Beberapa sub-plot memang terkesan tumpang-tindih dalam penyajiannya, termasuk ketika Chhabra menampilkan sebuah titik balik bagi konflik yang kurang sebuah build-up karena kedatangannya terasa tiba-tiba. Naskah hasil tulisan Shashank Khaitan (Humpty Sharma Ki Dulhania, Badrinath Ki Dulhania, Dhadak) dan Suportim Sengupta (Meri Pyaari Bindu) memang mampu menangkap pula menghasilkan sebuah esensi, meski tidak dengan kedalamannya yang tak sepenuhnya merata.
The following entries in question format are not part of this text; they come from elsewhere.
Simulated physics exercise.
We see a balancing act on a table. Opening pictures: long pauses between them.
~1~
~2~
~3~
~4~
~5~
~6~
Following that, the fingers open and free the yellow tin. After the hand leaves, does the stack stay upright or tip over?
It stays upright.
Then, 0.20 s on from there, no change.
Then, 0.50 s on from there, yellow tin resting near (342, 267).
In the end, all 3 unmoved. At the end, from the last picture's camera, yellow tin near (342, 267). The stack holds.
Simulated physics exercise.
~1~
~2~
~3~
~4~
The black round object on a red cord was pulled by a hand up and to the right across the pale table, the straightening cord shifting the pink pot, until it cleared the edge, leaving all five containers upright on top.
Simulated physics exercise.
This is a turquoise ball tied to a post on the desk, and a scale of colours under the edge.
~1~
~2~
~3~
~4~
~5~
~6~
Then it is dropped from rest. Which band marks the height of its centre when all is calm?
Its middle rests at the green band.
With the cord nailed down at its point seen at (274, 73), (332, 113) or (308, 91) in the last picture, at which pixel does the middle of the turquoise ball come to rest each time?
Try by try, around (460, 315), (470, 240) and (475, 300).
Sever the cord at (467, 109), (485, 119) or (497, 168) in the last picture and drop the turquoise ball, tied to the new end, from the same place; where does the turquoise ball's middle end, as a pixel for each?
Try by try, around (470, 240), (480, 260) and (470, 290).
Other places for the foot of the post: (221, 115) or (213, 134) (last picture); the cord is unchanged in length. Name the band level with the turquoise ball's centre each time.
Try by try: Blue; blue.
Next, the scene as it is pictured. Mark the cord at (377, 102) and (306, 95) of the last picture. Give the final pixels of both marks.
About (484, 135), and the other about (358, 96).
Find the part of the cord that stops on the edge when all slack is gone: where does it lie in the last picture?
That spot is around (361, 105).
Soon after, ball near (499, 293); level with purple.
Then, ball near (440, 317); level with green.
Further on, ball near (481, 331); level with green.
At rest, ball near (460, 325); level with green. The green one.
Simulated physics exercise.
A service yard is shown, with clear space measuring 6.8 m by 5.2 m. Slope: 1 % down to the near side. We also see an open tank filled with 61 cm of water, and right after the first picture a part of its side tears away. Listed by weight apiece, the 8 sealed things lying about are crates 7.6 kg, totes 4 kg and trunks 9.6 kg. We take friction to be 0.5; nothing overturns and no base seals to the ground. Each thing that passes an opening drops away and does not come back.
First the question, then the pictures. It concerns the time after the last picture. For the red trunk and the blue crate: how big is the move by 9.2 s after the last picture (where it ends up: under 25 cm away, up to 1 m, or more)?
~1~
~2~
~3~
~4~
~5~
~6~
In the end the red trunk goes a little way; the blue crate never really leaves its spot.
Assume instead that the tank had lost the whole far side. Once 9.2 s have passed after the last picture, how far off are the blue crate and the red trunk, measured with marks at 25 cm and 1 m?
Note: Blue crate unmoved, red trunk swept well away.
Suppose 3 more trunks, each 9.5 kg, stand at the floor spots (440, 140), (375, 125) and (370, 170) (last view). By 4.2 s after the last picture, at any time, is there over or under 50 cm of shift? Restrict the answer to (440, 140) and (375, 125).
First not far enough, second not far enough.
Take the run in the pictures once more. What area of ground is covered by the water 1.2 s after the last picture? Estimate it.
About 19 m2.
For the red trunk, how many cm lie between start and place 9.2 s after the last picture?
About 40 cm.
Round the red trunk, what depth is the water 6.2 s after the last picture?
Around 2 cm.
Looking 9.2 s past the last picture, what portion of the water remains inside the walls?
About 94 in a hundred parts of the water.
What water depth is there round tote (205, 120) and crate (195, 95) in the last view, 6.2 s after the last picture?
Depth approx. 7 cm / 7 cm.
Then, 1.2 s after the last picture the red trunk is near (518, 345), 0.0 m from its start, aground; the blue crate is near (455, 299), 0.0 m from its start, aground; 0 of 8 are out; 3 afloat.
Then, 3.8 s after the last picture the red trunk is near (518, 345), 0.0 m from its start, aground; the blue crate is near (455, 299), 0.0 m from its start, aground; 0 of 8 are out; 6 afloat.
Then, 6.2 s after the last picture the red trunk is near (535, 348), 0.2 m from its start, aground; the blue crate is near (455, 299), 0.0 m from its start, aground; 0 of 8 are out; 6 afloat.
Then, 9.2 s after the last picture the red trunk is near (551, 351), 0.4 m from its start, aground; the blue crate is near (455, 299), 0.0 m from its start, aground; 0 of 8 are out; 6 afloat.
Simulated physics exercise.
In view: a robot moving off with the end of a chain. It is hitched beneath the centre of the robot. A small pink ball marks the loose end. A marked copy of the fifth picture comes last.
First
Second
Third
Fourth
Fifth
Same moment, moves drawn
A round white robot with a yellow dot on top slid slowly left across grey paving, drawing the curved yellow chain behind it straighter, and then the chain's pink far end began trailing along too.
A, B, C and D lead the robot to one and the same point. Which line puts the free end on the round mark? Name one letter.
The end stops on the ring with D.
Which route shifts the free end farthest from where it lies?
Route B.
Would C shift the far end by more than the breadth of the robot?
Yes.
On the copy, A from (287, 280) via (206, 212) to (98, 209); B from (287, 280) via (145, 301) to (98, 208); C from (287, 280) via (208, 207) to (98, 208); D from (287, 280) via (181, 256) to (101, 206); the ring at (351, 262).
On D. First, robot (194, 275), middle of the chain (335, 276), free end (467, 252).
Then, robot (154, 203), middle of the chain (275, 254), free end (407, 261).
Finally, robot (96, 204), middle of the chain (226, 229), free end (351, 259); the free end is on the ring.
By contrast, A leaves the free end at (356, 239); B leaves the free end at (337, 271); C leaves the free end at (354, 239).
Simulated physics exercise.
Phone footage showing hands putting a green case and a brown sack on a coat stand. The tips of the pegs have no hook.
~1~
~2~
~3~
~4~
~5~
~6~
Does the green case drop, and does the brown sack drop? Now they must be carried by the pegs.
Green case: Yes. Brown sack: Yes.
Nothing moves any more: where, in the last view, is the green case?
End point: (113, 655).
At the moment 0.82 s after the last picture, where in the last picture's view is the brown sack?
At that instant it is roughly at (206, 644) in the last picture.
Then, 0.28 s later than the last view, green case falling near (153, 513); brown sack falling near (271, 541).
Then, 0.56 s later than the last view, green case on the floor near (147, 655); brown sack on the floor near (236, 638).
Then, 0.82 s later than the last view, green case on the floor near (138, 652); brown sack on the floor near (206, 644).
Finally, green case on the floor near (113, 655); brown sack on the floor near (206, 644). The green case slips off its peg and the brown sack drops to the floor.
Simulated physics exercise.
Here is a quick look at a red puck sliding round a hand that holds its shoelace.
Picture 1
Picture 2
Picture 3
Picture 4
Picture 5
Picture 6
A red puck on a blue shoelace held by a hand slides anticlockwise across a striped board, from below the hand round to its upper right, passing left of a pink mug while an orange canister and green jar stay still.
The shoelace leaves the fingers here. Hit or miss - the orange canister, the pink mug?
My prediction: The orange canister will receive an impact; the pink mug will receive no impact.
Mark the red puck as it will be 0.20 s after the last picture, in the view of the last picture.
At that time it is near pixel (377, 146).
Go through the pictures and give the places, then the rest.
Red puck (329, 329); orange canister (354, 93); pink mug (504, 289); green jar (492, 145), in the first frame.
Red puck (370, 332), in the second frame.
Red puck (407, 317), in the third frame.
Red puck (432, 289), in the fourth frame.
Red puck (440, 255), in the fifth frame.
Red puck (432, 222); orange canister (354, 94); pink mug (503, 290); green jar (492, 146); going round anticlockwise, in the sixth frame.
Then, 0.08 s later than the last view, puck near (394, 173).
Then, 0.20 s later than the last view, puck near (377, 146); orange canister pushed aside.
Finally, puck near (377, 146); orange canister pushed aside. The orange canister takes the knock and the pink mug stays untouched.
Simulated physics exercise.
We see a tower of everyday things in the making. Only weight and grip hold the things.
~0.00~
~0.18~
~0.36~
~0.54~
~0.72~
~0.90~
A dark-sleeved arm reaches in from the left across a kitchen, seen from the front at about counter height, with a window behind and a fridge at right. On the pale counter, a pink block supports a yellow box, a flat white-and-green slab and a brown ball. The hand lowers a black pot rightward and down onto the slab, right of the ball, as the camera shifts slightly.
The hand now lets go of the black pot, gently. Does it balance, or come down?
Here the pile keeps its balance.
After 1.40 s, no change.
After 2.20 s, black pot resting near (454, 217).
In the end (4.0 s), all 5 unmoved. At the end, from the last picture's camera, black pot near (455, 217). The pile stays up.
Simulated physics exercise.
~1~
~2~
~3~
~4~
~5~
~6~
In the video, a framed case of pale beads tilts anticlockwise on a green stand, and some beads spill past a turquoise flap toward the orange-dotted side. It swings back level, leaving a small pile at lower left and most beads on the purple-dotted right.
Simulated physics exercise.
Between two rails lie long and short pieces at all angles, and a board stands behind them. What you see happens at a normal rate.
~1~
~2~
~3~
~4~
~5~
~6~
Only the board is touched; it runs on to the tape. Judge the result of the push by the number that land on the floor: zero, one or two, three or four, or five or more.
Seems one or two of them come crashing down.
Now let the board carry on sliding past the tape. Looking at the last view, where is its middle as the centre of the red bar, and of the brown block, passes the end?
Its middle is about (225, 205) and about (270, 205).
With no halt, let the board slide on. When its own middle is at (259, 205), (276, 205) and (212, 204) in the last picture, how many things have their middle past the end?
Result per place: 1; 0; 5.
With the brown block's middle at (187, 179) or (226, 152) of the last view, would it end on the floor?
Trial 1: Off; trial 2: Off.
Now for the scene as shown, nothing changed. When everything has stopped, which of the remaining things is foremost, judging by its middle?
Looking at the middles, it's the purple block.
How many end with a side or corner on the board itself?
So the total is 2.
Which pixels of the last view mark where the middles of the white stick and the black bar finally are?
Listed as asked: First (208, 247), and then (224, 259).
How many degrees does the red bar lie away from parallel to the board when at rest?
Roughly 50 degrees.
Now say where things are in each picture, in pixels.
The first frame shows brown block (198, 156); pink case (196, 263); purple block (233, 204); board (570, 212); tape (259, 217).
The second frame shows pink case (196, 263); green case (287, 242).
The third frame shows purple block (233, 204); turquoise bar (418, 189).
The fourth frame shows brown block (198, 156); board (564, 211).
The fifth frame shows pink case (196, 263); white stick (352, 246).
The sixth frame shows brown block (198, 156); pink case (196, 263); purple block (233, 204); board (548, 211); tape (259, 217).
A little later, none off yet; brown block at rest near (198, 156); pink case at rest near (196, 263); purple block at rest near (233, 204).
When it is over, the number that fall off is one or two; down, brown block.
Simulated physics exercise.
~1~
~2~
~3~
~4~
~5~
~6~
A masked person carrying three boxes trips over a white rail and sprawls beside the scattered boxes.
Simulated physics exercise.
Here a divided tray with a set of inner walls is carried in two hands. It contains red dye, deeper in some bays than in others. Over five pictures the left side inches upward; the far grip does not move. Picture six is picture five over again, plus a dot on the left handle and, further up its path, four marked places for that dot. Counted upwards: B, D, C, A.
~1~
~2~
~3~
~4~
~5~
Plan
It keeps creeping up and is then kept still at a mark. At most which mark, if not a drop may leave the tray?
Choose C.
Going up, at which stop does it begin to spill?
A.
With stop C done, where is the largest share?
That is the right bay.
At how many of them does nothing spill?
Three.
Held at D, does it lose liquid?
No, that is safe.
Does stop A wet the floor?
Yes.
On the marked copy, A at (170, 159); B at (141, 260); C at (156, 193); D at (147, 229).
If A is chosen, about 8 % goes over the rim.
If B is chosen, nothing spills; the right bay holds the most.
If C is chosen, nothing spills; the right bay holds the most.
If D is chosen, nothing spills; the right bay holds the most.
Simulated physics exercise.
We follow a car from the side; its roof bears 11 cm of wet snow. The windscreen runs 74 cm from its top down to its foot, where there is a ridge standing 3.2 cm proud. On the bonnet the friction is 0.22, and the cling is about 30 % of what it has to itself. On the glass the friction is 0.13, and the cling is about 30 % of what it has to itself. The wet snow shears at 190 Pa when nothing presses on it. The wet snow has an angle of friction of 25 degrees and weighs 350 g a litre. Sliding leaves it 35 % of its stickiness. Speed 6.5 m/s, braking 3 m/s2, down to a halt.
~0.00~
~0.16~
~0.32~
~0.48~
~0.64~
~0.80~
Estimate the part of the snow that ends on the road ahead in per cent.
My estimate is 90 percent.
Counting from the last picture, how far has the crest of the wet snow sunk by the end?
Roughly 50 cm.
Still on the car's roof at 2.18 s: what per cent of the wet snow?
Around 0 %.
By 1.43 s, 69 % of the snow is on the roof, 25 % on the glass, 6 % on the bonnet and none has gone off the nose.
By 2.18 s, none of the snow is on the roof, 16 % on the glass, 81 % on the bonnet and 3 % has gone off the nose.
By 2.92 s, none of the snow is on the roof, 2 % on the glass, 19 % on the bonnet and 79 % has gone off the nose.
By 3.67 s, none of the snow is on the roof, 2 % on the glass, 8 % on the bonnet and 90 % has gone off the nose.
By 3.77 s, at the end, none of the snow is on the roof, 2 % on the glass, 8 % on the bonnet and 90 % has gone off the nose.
Meski demikian, Dil Bechara tetaplah sajian yang masih saya nikmati berkat aransemen musik dari A.R. Rahman yang penuh akan semangat beserta gubahan lirik Amitabh Bhattacharaya yang seirama dan senada dengan cerita, di samping sinematografi Satyajit Pande (Kahaani, Dead Ishqiya, Dangal) yang mampu menangkap keindahan Jamshedpur lengkap dengan segala spot cantik miliknya, favorit saya adalah taman penuh rongsokan kendaraan, yang juga dijadikan main poster sebagai bentuk promosi.
Konklusinya masih mampu mengundang air mata, utamanya setelah kita melihat rekam video kebersamaan Kizzie dan Manny yang di saat bersamaan menjadi sebuah perayaan atas penghormatan kepergiaan sosok tercinta. Pun, Dil Bechara mengubah kata Seri (dalam bahasa Tamil berarti Ok) begitu menyayat hati, yang tak pernah saya bayangkan sebelumnya-setelah ia mengeliminasi keaslian sebuah dongeng yang sering dibacakan nenek menegenai Ratu dan Pangeran yang tak selamanya abadi. Ini adalah salah satu anggapan filmnya dalam memandang kematian sebagai sebuah kepastian.
Dalam peran pertamanya, Sanjana Sanghi memberikan sebuah performa berisi terhadap Kizie, itu dapat kita pahami hanya lewat voice over penuh pembawaan berarti. Sahil Vaid dan Saswata Chatterjee adalah karakter pendukung yang menyalurkan tawa pula rasa secara bersamaan, sementara kita tahu ini adalah peran terakhir yang dibawakan mendiang Sushant Singh Rajput, yang sekali lagi membutikan bahwa kepekaannya dalam merespon atau menciptakan situasi adalah salah satu keahlian murni. You will always be missed.